Altrettanto diverse sono le persone e le loro esigenze, e ancora più unica la combinazione tra quelle persone e quel cane.

Se un cane abbaia o ringhia o tenta di mordere le persone, la prima cosa che un buon educatore deve fare è chiedersi il perché. Un cane potrebbe agire in questo modo perché ha paura, oppure perché è territoriale, o altre mille ragioni: è lì che bisogna agire.
La risposta non dovrebbe mai essere inibire quel comportamento; se lo punisco ogni volta che il cane lo fa, potrebbe anche essere che il cane non metta più in atto quel comportamento, ma abbiamo risolto solo una piccola parte del problema, cioè l’espressione di un’emozione negativa, la punta dell’iceberg diciamo.

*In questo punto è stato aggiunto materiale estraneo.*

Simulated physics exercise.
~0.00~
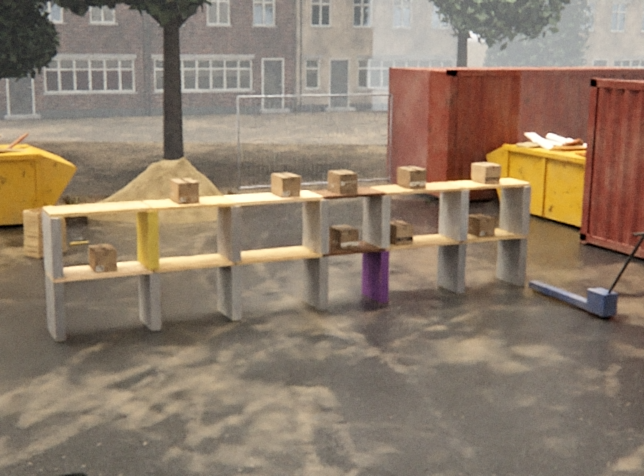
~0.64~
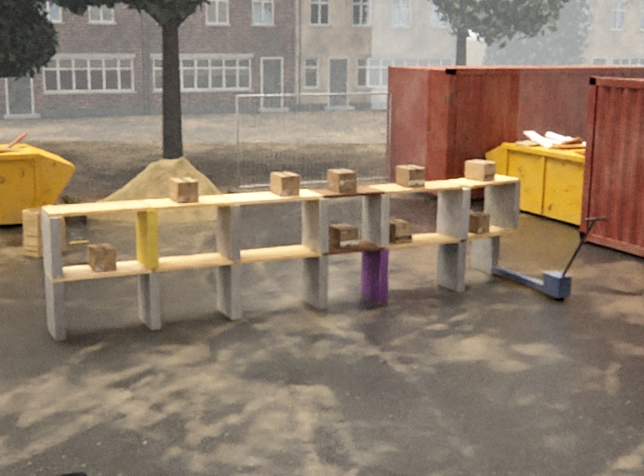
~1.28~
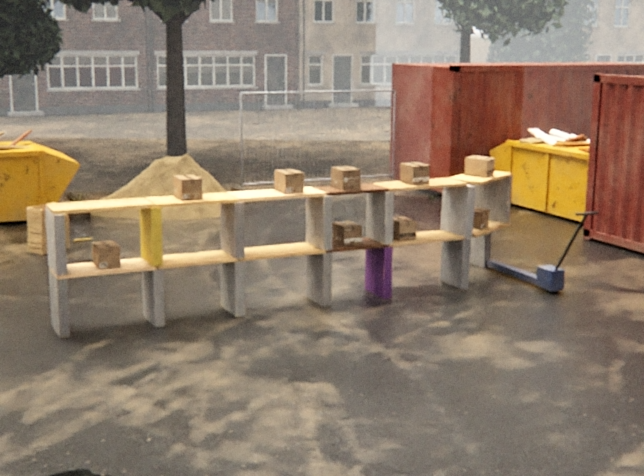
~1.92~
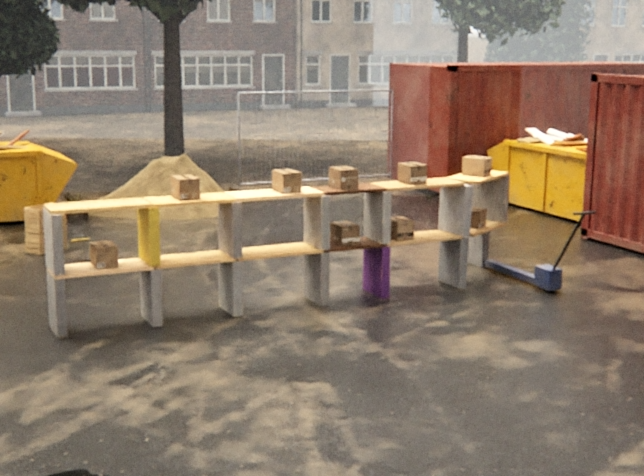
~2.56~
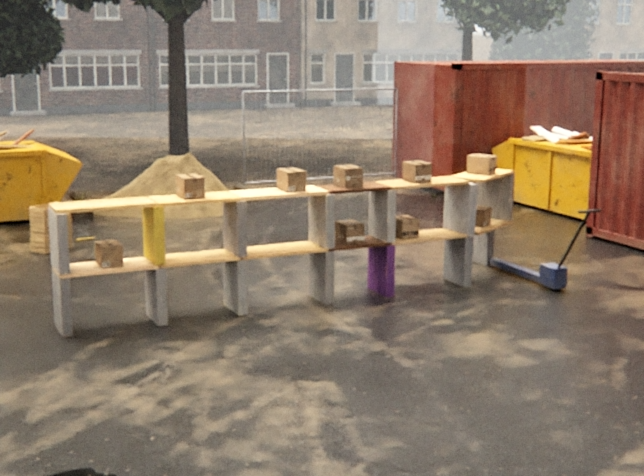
A low blue jack with a long handle slides in from the right toward a two-tier shelf of pale boards resting on grey uprights, with one yellow upright and one purple. It pushes left into the foot of the upright at the far right end, shifting that end inward. The end boards and the boxes on them move slightly with it but stay up. The jack then stops against the foot and rests there. The whole shelf remains standing, its right end a little displaced, while the yellow and purple uprights keep their places.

Forse qualcuno sarà soddisfatto perché così facendo le persone possono continuare a fare quel che facevano senza che il cane minacci le persone, ma il cane continuerà ad avere paura (o a essere territoriale, etc) e assai probabilmente troverà un altro modo per esprimere questa paura.

Un altro esempio è il ringhio a causa di un contatto indesiderato: se un cane che viene toccato e non vuole, ringhia; se lo punisco per il ringhio, il cane capirà presto che non deve ringhiare, ma siccome continua a non gradire il contatto, molto probabilmente prima o poi morderà chi lo tocca (senza nemmeno avvisare, cioè senza ringhiare): abbiamo peggiorato le cose.

L’ottica, quindi, non deve focalizzarsi su cosa la persona desidera (che il cane si faccia toccare senza protestare), ma perché il cane non ama farsi toccare? In base alla risposta, lavoreremo su questo per aiutare il cane a tollerare meglio il contatto (quando necessario, rispettando poi d’altro canto che se quel cane non ama essere toccato da tutti, non lo costringeremo a subire questa pratica non necessaria). Ad esempio, reagisce così perché ha paura degli estranei? Possiamo lavorare perché abbia meno paura e magari imparerà addirittura ad apprezzare il contatto.

Accettazione

L’accettazione del cane da parte della famiglia è un passo fondamentale: come detto, non tutti i cani sono uguali e, nei limiti che la società impone, vanno rispettati. Se al mio cane non piacciono i bambini eviterò di portarlo in mezzo a loro e farlo accarezzare. Perché dovrei? Perché voglio un cane socievole con i bambini? Il cane non è un robot che io programmo a mio piacimento, è un individuo e come tale va rispettato, nei limiti di una serena convivenza. Non sto dicendo, ovviamente, che se un cane aggredisce le persone, pur di rispettarlo, lascio che lo faccia, ma per prima cosa mi chiedo cosa ci sia sotto a quest’avversione, che comunque mi fornisce un’indicazione di disagio. Lavorando all’origine del problema farò sì che il cane stia meglio e le persone non vengano aggredite, risolvendo due cose in modo completo.

Di nuovo, se a un cane che aggredisce le persone io inibisco il comportamento punendolo e ordinando al cane di stare al mio piede, non solo non avrò aiutato il cane a superare il suo disagio, ma cosa succederà il giorno in cui sarò distratto? Potrò mai fare una passeggiata in libertà col rischio di incontrare altre persone (senza he il cane stia al piede tutto il tempo)? In questo modo il cane dipende dalle nostre indicazioni, è incapace di gestire la situazione senza combinare guai.

Se il mio cane aggredisce gli altri cani, non risolvo il problema insegnandogli a stare a terra con altri cani che gli passano a fianco: ha imparato a relazionarsi in modo equilibrato con loro? No, ha solo imparato a obbedire al mio ordine di restare immobile e ignorarli.

Questo non è risolvere il problema, è metterci una pezza.